How to Use the Slope Calculator
This slope calculator finds the slope, y-intercept, and full line equation between any two points — enter the coordinates (x₁, y₁) and (x₂, y₂) and it instantly returns the slope, y-intercept, full line equation, distance between the points, angle of inclination, rise, and run. Vertical lines (where x₁ = x₂) are handled gracefully — the calculator shows "undefined slope" and the equation x = constant. For finding the center of a line segment, see our midpoint calculator.
The result updates as you type. Use the Share button to copy a link with your inputs pre-filled for sharing or saving.
The Slope Formula
Slope is defined as the ratio of vertical change to horizontal change between any two points on a line:
m = (y₂ − y₁) / (x₂ − x₁) = rise / run
Once you have the slope, the y-intercept b follows from the point-slope form:
b = y₁ − m · x₁
And the complete line equation in slope-intercept form is:
y = mx + b
The angle of inclination θ (the angle the line makes with the positive x-axis) is:
θ = arctan(m), expressed in degrees
Interpreting Slope
The slope tells you two things: the direction of the line and how steep it is.
- Positive slope (m > 0) — line rises from left to right. Example: a savings account balance growing over time.
- Negative slope (m < 0) — line falls from left to right. Example: a car depreciating in value over time.
- Zero slope (m = 0) — horizontal line. The y-value does not change as x increases. Example: a constant temperature reading.
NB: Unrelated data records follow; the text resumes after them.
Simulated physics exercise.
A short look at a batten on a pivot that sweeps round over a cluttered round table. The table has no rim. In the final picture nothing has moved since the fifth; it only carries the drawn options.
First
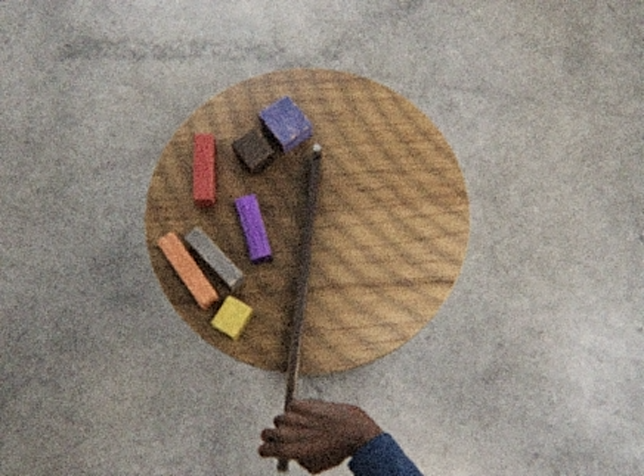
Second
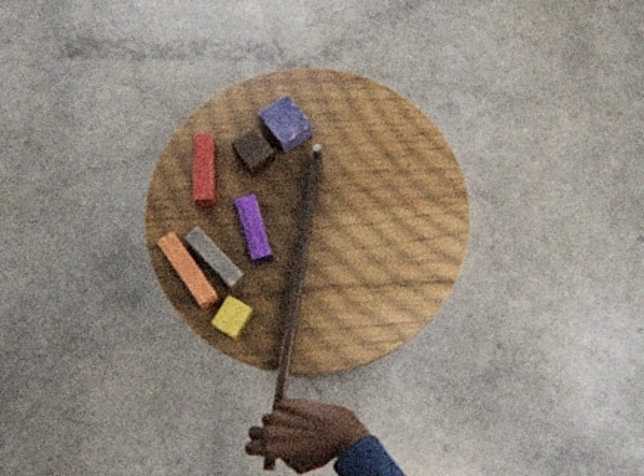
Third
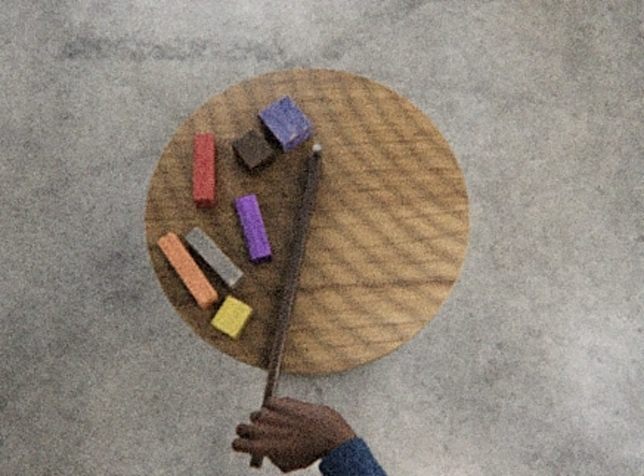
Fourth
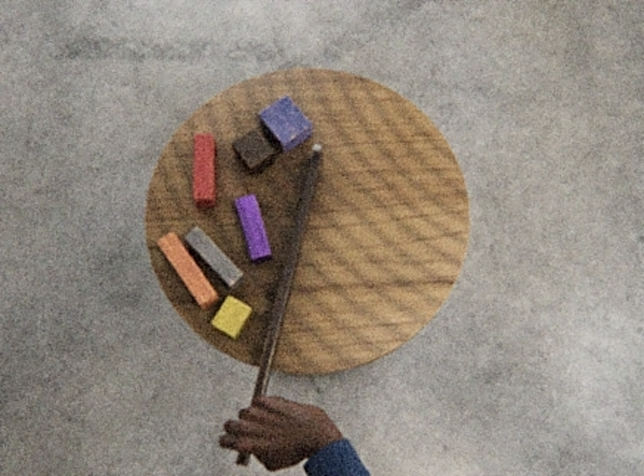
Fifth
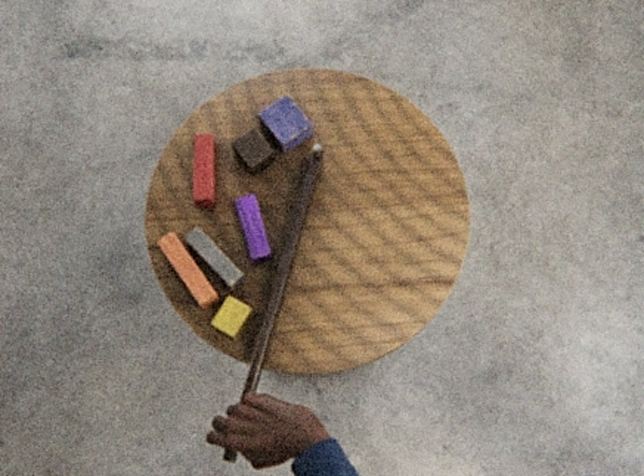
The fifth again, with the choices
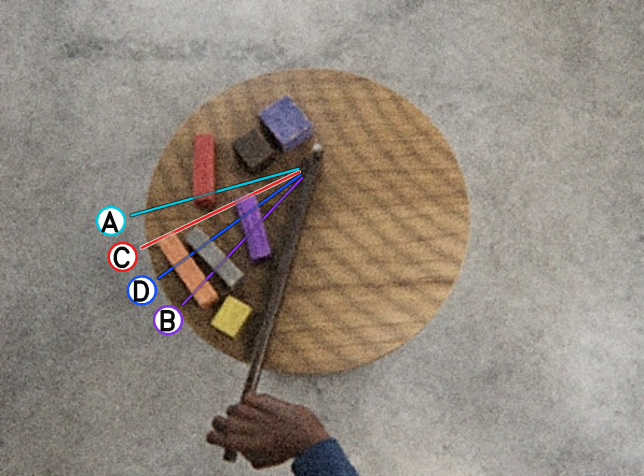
On a round wooden table, a hand swings a dark stick slightly left beside colourful blocks.
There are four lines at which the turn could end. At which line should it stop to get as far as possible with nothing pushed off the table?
It can go as far as B.
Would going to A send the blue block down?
By then, no.
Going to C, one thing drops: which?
It is the orange bar.
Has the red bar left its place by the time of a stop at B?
No.
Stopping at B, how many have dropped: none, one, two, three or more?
The count is none.
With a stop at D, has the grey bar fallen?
By then, no.
On the marked copy, A at (216, 192); B at (244, 239); C at (222, 209); D at (232, 225).
Taking B. A third of the way, arm (272, 241); yellow block (220, 313); orange bar (185, 269).
Two thirds of the way, arm (257, 232); orange bar (163, 252); yellow block (194, 295).
When it is over, arm (249, 226); orange bar (153, 243); yellow block (181, 283); nothing has fallen.
As for the rest, A drops the orange bar and yellow block; C drops the orange bar; D drops the orange bar.
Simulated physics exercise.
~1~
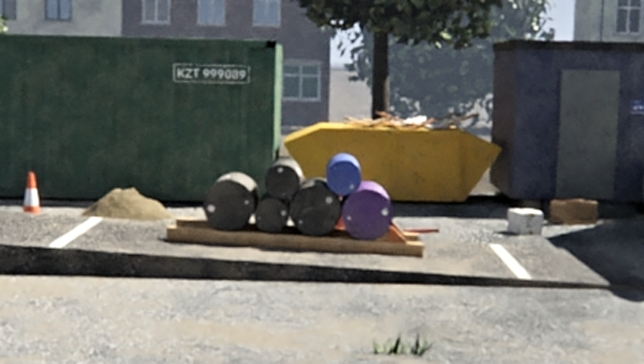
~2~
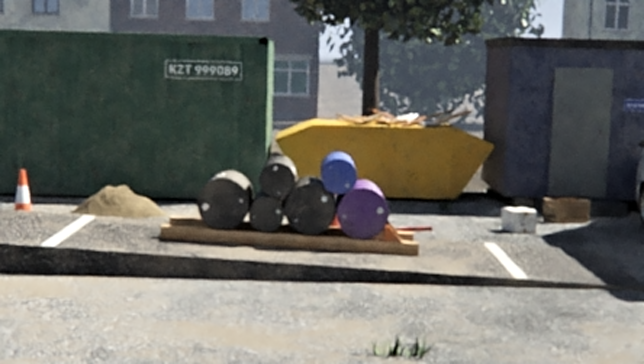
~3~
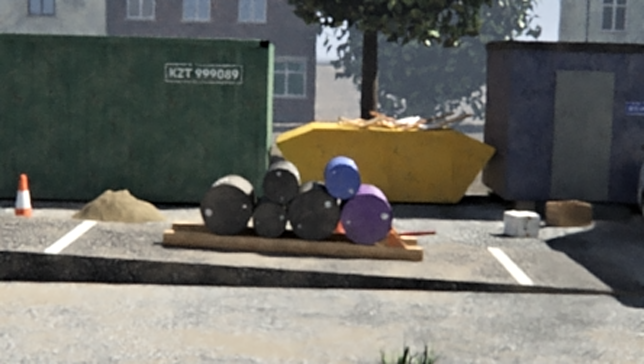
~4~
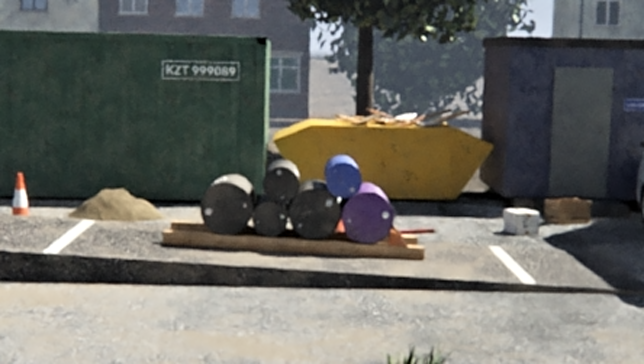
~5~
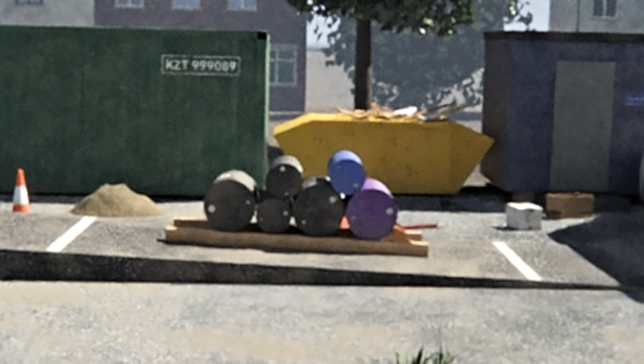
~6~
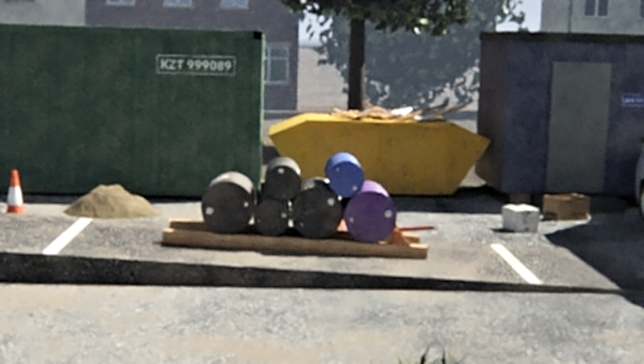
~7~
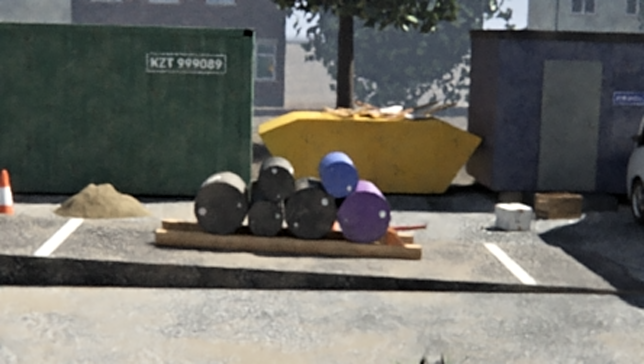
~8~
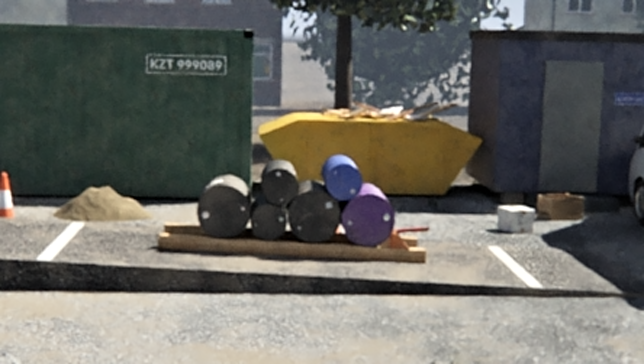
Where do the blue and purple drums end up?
Both are still in the stack on the timber beams, with the blue drum resting up on others and the purple one at the right end of the bottom row.
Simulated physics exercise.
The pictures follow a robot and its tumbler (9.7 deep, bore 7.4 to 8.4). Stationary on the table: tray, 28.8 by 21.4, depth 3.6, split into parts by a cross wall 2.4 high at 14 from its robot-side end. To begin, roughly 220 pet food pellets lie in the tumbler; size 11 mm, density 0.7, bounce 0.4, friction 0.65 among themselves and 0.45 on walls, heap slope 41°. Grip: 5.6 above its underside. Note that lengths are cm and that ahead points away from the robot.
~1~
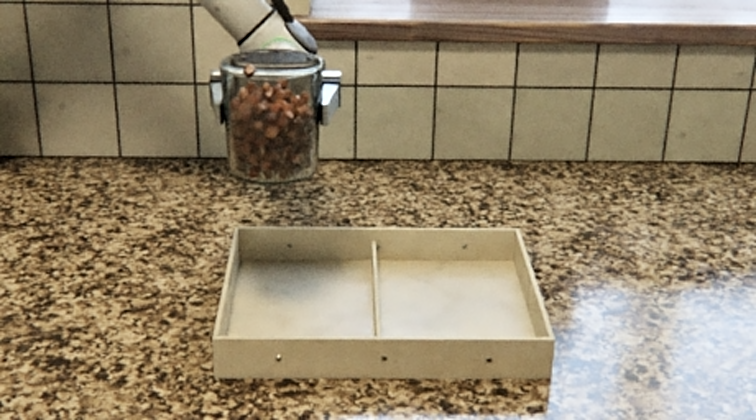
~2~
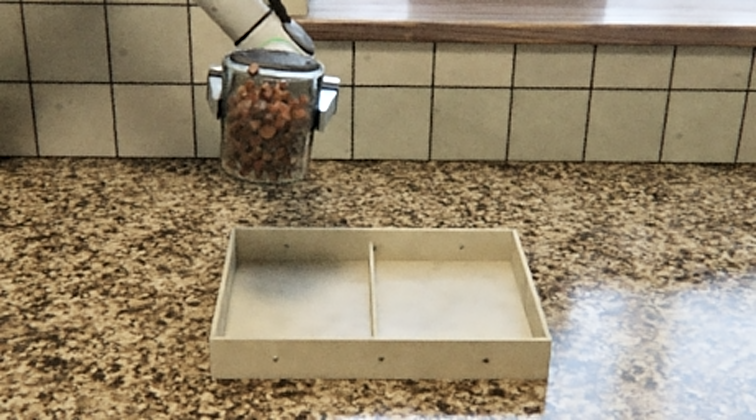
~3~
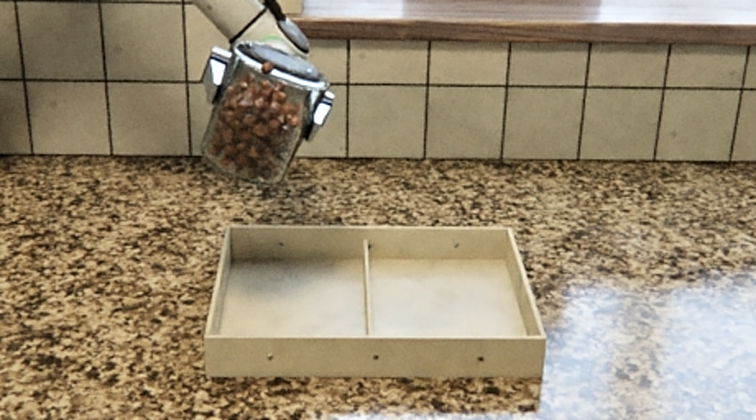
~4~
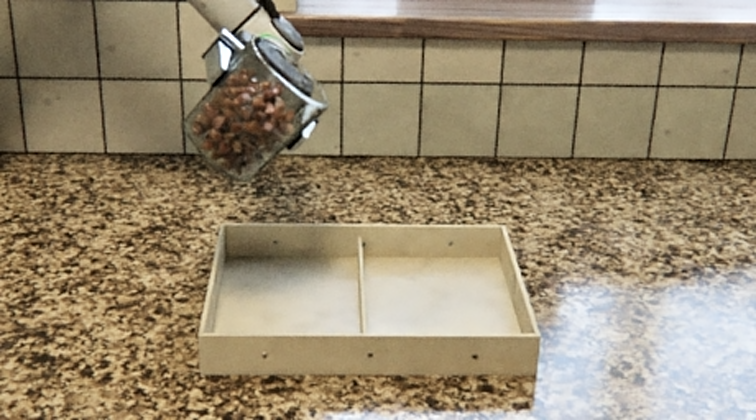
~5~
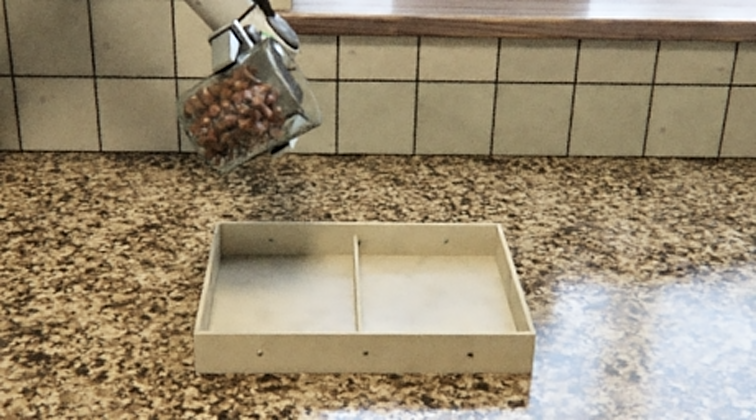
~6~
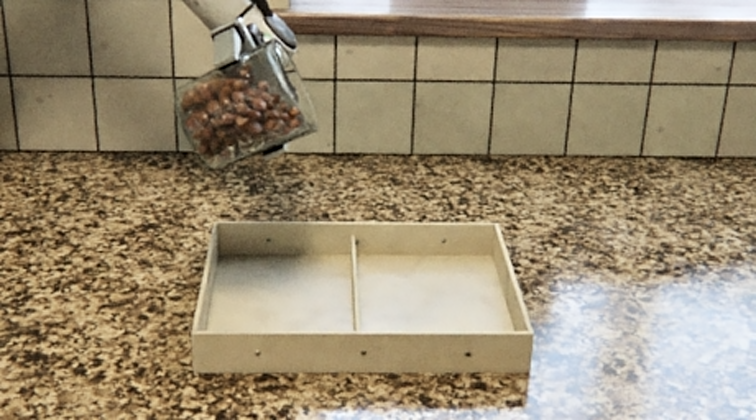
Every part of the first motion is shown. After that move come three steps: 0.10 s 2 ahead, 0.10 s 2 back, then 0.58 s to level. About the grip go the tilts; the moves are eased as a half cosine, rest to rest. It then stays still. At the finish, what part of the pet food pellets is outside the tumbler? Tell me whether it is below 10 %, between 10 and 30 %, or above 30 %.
That share comes out below 10 %.
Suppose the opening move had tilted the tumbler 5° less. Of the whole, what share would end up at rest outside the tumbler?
About 0 %.
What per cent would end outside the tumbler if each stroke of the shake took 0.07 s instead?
Estimate for that case: 5 %.
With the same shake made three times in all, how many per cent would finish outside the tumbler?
In that case, some 0 per cent.
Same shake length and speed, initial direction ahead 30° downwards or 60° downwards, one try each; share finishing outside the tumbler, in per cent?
About 0 and 0 per cent.
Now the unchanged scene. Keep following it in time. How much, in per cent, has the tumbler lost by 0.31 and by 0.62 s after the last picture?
In turn: 0 %, then 0 %.
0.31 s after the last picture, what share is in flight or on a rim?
That comes to about 0 per cent, more or less.
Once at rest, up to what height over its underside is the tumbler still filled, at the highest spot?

- Undefined slope — vertical line (x₁ = x₂). The run is 0, so the ratio is undefined. Vertical lines cannot be written in slope-intercept form; their equation is x = constant.
The magnitude of the slope determines steepness: m = 0.1 is nearly flat; m = 1 is 45°; m = 10 is nearly vertical. For very steep lines, the angle of inclination (arctan of the slope) is more intuitive than the slope itself.
Slope in Real Life
Slope has direct, tangible meanings in many applied contexts:
- Road grades — a 6% grade means a rise of 6 feet per 100 feet of horizontal run (m = 0.06). Steep for a road; typical for mountain highways.
- Ramps and accessibility — ADA wheelchair ramps must not exceed a 1:12 slope (rise:run = 1/12 ≈ 8.3%), meaning 1 inch of rise per 12 inches of run.
- Roofing — roof pitch is expressed as rise-over-run (e.g., 6/12 means 6 inches of rise per 12 inches of run, or m = 0.5).
- Economics — in a linear supply or demand curve, slope tells you how sensitive price is to quantity (or vice versa).
- Physics — velocity is the slope of a position-time graph; acceleration is the slope of a velocity-time graph.
Parallel and Perpendicular Lines
The relationship between slopes of special line pairs:
- Parallel lines — same slope (m₁ = m₂), different y-intercepts. Example: y = 2x + 1 and y = 2x − 3 are parallel.
- Perpendicular lines — slopes are negative reciprocals: m₁ × m₂ = −1, so m₂ = −1/m₁. Example: if m₁ = 3, then m₂ = −1/3. The angle between perpendicular lines is exactly 90°.
- Collinear points — three points are collinear (on the same line) if and only if the slope between any two pairs of them is equal.
For distance-related geometry problems, our distance formula calculator computes the length of the segment between any two points.
Step-by-Step Example
Problem: Find the slope, y-intercept, and equation of the line through (−2, 1) and (4, 13).
- Rise = 13 − 1 = 12
- Run = 4 − (−2) = 6
- Slope m = 12 / 6 = 2
- y-intercept b = 1 − 2·(−2) = 1 + 4 = 5
- Line equation: y = 2x + 5
- Distance: √(6² + 12²) = √(36 + 144) = √180 ≈ 13.42
- Angle: arctan(2) ≈ 63.43°
Verification: plug x = −2 into y = 2x + 5: y = 2(−2) + 5 = 1 ✓. Plug x = 4: y = 2(4) + 5 = 13 ✓.